Supreme Court Lets Alabama Use Map Designed to Weaken Black Voters

Supreme Court Lets Alabama Use Map Designed to Weaken Black Voters

The US Supreme Court on Monday cleared Alabama to deploy a congressional map that a lower court found was intentionally drawn to dilute Black voting power, lifting an injunction that had blocked its use and setting the stage for the map to take effect before this year's elections.

The decision came without explanation from the court's conservative majority, despite the justices' assertion just two weeks prior that the federal Voting Rights Act remained intact. The three liberal justices dissented, with Justice Sonia Sotomayor accusing the majority of discarding the lower court's findings of intentional discrimination without legitimate justification.

Alabama's journey to this map began when courts struck down an earlier version in 2023 as a violation of the Voting Rights Act. The state then redrew the districts, but a three-judge panel concluded the new map was no better.
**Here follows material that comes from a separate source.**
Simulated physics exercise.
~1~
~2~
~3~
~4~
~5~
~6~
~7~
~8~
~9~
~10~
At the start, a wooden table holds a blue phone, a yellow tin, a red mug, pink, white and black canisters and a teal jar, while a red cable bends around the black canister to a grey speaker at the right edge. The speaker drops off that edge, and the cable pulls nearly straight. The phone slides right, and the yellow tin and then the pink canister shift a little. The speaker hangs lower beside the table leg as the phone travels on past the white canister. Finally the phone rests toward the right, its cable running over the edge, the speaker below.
The judges found it was passed specifically to discriminate against Black voters and ordered a special master to create an alternative that produced two majority-Black districts.

Under Alabama's current map, five congressional districts are represented by white Republicans and two by Black Democrats. The redrawn map that will now go into effect eliminates the seat held by Representative Shomari Figures, which spans from Mobile across the state's Black Belt region, and replaces it with a Republican district.
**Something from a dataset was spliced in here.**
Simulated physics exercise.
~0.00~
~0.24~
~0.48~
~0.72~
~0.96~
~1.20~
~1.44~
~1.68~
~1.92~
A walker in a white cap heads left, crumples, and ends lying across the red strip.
The three-judge panel had issued a stark assessment of the state's actions. "We cannot understand the 2023 Plan as anything other than an intentional effort to dilute Black Alabamians' voting strength and evade the unambiguous requirements of court orders standing in the way," the judges wrote. They had barred Alabama from using any other map until after the 2030 census.

Monday's ruling followed the Supreme Court's decision days earlier to weaken Section 2 of the Voting Rights Act in a separate case involving Louisiana's districts. That decision apparently emboldened Alabama to return to the court and request the injunction be lifted, which it was.
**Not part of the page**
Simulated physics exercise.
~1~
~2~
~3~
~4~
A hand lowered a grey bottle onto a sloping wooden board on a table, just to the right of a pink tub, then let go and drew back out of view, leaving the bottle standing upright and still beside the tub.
The move underscores the court's willingness to clear the way for Republican-controlled states to redraw districts that diminish the electoral influence of Black voters. Sotomayor, writing for the three dissenters, emphasized the record showed Alabama had made a deliberate choice to entrench racial discrimination rather than remedy it.

Republicans in Alabama had anticipated the Supreme Court might act. Last week, the state legislature passed a law moving the primary election in case the justices intervened. Historically, the Supreme Court has avoided upending election rules close to voting day, a principle the court has now abandoned in both the Louisiana case and here.

Other Republican-led states have taken notice. Tennessee, Louisiana, and South Carolina have all begun moving quickly to implement new maps designed to strengthen Republican chances in this fall's elections.

Author James Rodriguez: "This decision confirms the court's new reality: the Voting Rights Act has been gutted in practice, and Republican states now have a green light to do what courts said they were doing in secret."